At the risk of suggesting that certain elements are distinct which are not, in fact, distinct, there are a couple of different levels at which we can analyze these collectives or assemblages. On the one hand, we can examine all of the different technical entities that have to be brought together in order to establish a relationship between humans and neutrinos. Here our focus would be on the technical apparatuses by which conditions are created or produced allowing differences to be produced allowing us to infer the existence of neutrinos. In the case of the Homestake laboratory, we would talk about the laborious construction of bubble chambers (depicted to the left above) that is composed of thousands of extremely sensitive cameras designed to capture elusive and rare interactions between neutrinos and other particles of matter. In those rare events where an interaction between neutrinos and other particles occur, we would witness something like the representation to the right where all sorts of swirling effects are produced in the particles that populate the bubble chamber. Note that here we are not witnessing the neutrino itself, but the differences or effects the neutrino produces in other particles. We are witnessing the trace of the neutrino.
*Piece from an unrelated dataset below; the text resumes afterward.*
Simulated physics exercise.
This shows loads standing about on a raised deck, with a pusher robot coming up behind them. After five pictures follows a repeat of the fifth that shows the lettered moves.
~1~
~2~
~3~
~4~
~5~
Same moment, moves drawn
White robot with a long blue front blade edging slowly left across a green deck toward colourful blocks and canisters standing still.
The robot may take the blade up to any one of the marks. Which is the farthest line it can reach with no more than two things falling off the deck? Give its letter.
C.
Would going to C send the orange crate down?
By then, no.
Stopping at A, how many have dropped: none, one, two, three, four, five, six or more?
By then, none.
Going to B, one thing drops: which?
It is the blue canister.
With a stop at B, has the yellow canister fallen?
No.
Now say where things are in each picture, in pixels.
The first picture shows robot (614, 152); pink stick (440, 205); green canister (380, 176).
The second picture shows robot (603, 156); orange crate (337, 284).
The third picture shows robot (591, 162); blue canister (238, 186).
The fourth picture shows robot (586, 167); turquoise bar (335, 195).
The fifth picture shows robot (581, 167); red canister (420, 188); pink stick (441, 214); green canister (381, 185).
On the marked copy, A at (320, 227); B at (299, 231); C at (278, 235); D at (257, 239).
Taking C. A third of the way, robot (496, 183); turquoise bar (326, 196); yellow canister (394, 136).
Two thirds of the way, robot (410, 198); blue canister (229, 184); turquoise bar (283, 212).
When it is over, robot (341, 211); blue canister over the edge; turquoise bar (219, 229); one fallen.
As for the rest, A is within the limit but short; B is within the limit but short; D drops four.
In addition to the bubble chamber, we would examine the mine where the bubble chamber is built, the fluid that fills the bubble chamber, the computers used to track the events that take place in the bubble chamber, and so on. All of these entities, and many besides, have to be assembled and mobilized to produce a relation between neutrinos and humans. Initially such an analysis might sound rather dreary and boring, however we have to remember the dimension of temporality in the forging of relations. Scientists don’t know in advance whether their proposed methods for detecting certain entities will work. Following Pickering’s analysis, the bubble chamber was chosen as a strategy for detecting (in his example) quarks because it had been successfully used to detect other particles in the past. However, in the course of using the bubble chamber to detect quarks it was found that the technology had to be modified. New techniques had to be developed. In the process of forging relations our theories change, our technologies change, and our very goals change. In other words, theories and goals are not unmoved movers that remain the same in practice. Rather, they shift in change as a result of practice. We have to examine the actual resistances and problems that were encountered along the way to understand these shifts in goals, technologies, and theories. Similarly, forging an association between humans and neutrinos will also involve breaking other other associations. The observatories, for example, are located deep under the earth and ice to break associations with other cosmic particles that perpetually rain down upon the earth and that would create overwhelming noise rendering it impossible to detect neutrinos.
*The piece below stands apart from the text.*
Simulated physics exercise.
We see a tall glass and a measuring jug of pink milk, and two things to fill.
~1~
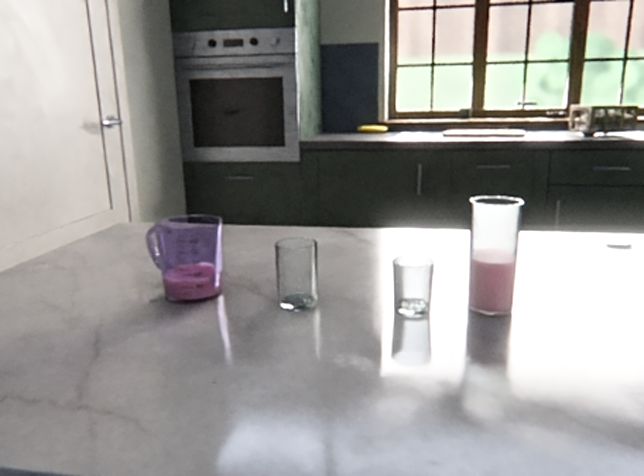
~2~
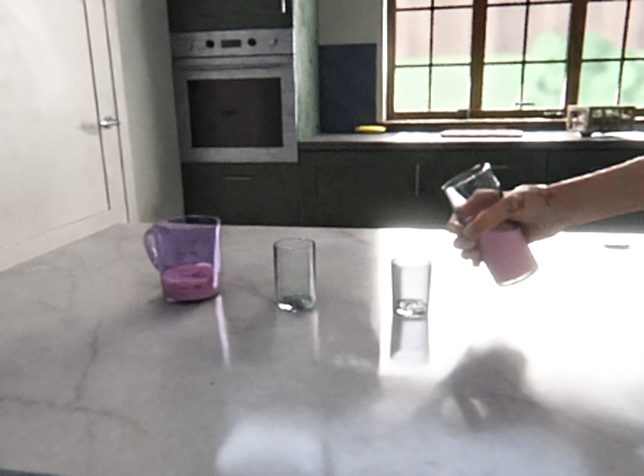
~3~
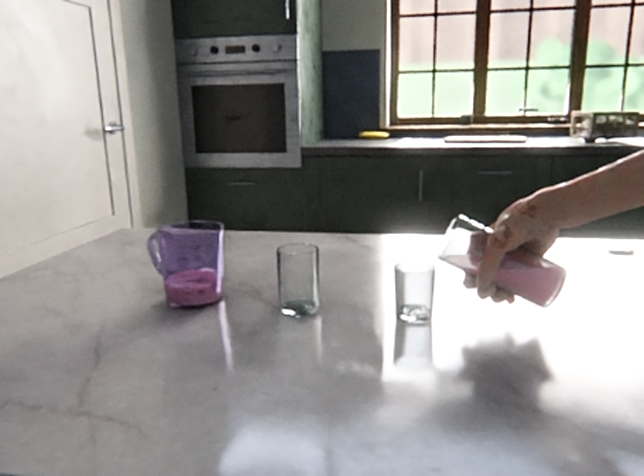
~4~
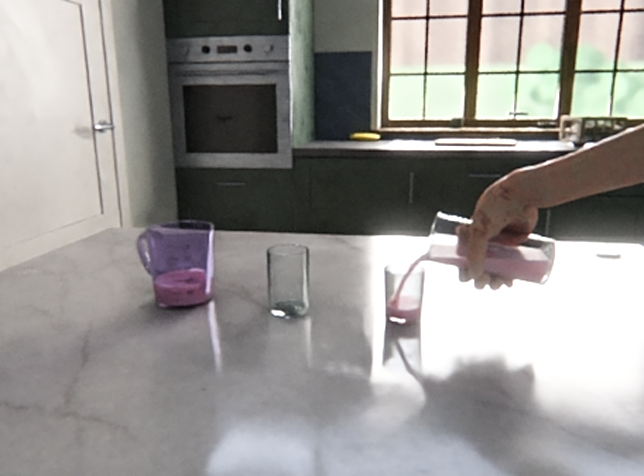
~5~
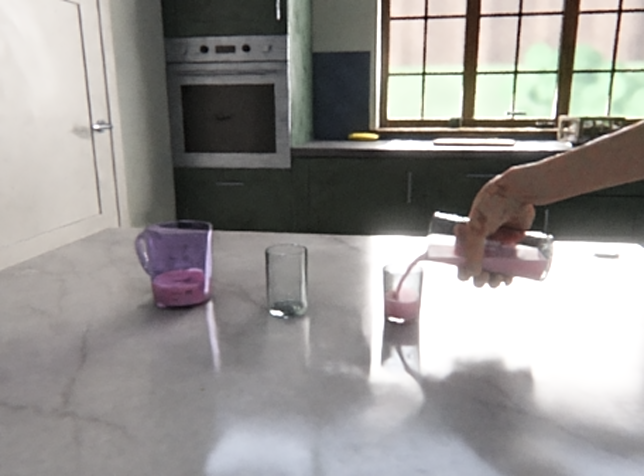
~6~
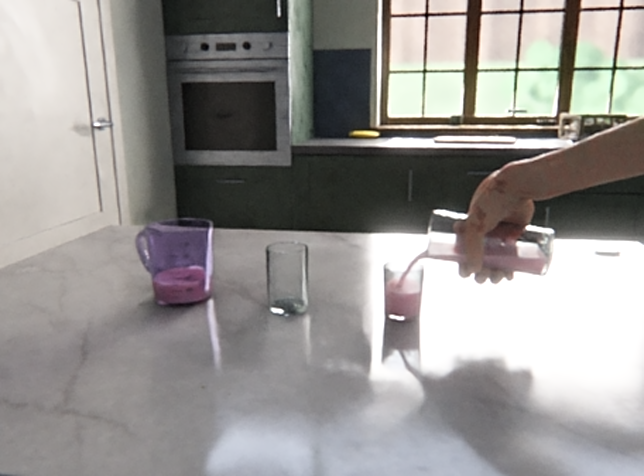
On a kitchen counter, a hand lifts a tall glass and pours pink milk into a small glass.
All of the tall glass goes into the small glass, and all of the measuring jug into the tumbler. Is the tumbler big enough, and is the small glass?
The tumbler is big enough; the small glass is too small.
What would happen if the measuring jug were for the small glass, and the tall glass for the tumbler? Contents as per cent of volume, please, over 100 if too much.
Load vs capacity: 120 % first, then 90 %.
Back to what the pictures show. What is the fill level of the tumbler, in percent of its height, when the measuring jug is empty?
About 80%.
Shortly, the small glass is nearly full.
Then, the small glass is full to the brim, some went over its rim.
At the finish, the tumbler is about three quarters full; the small glass is full to the brim, some went over its rim.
On the other hand, we can examine the social relations forged as a result of these particular projects. In the case of the South Pole observatory, human beings are brought together in particular ways as a result of material engagement. In other words, the goal of forging a relation between human beings and neutrinos also brings people together in all sorts of ways that aren’t directly related to neutrinos. In order for the South Pole observatory to get off the ground (or, as it were, into the ground) governments, universities, and private business need to be brought together to fund the project. This entails that the observatory will be bound up with all sorts of interests that aren’t directly related to the project of bringing humans into relation or association with neutrinos. However, it is not merely these various entities pertaining to economics, law, and knowledge production that must be brought together, but also all sorts of supply chains that have to be brought into relation with one another. Laboratories in arctic regions of the world pose special challenges because of their remote and hostile environment. In some instances, Coast Guard icebreakers have to be mobilized (there are only two of the particular sort required in the entire world) to break the ice that forms around the coastal city (sometimes reaching as far out as eighty miles) to bring in supplies. These supplies then need to be airlifted from the outpost to the inland laboratory. Likewise, supplies of food, energy, scientific instruments, etc., have to be brought together to be carried in on these icebreakers. These exingencies bring together human beings in a variety of different ways, forming local collectives, that aren’t directly related to the project of bringing humans into contact with neutrinos. In other words, certain social relations emerge from the project of bringing humans into relation or association with collectives.

The project of creating associations between humans and neutrinos both mobilizes all sorts of other entities and is generative of other collectives. Semiotic components are brought together in the form of laws, theories, funding proposals, political interests, etc., etc., etc. All sorts of technologies are mobilized and invented to forge the relation. In turn, new types of skilled persons have to be formed in order to use and maintain these technologies. Food, clothing, energy, various substances such as hydrogen and cleaning fluid have to be mobilized for the bubble chambers. Scientists, government officials, local and foreign business men, survival experts, engineers, sailors, pilots, etc., are brought together in various relations. A good object-oriented analysis will be cognizant of the interplay of these various entities in the forging of a particular collective. Above all, it will be attentive to the contingency of these relations, to the fact that things did not have to be brought together in this way, and to the fact that the building and maintaining of collectives is riddled with contingencies at each stage such that the whole collective can fly apart as a result of something as small as a defective o-ring.

I have here used the example of neutrinos to shed light on how all sorts of entities are mobilized to bring humans in relation to neutrinos and how this project is generative of new social relations in their own right. In contrast to the sociology of scientific knowledge where society is portrayed as a sort of unmoved mover that explains why scientists advocate the particular theory they advocate, here nonhuman entities are seen as playing a key role in what social relations come to be forged. Particle physicists are brought into relation with the governor of South Dakota because of the material exigencies of the project they have undertaken. This, in turn, generates new social relations. However, while the example of neutrinos might prove illuminating, we must avoid the conclusion that the primary issue here is that of how we know whether or not neutrinos exist. Neutrinos are a useful example because they are withdrawn and allow me to outline how a particular entity is generative of all sorts of other relations. The point, however, is to draw attention to how the subterranean, often ignored, domain of nonhuman objects bring humans in particular ways. We could just as easily discuss how rat swarms every fifty or so years in regions of India generate certain social relations among rice farmers. Likewise, we could examine how the migration of a species to a new environment reconfigures an entire ecosystem (i.e., an example that doesn’t involve humans at all). The point is that relations must be forged and that associations are perpetually being made and unmade as a result of interactions among humans and nonhumans and often just interactions among nonhumans.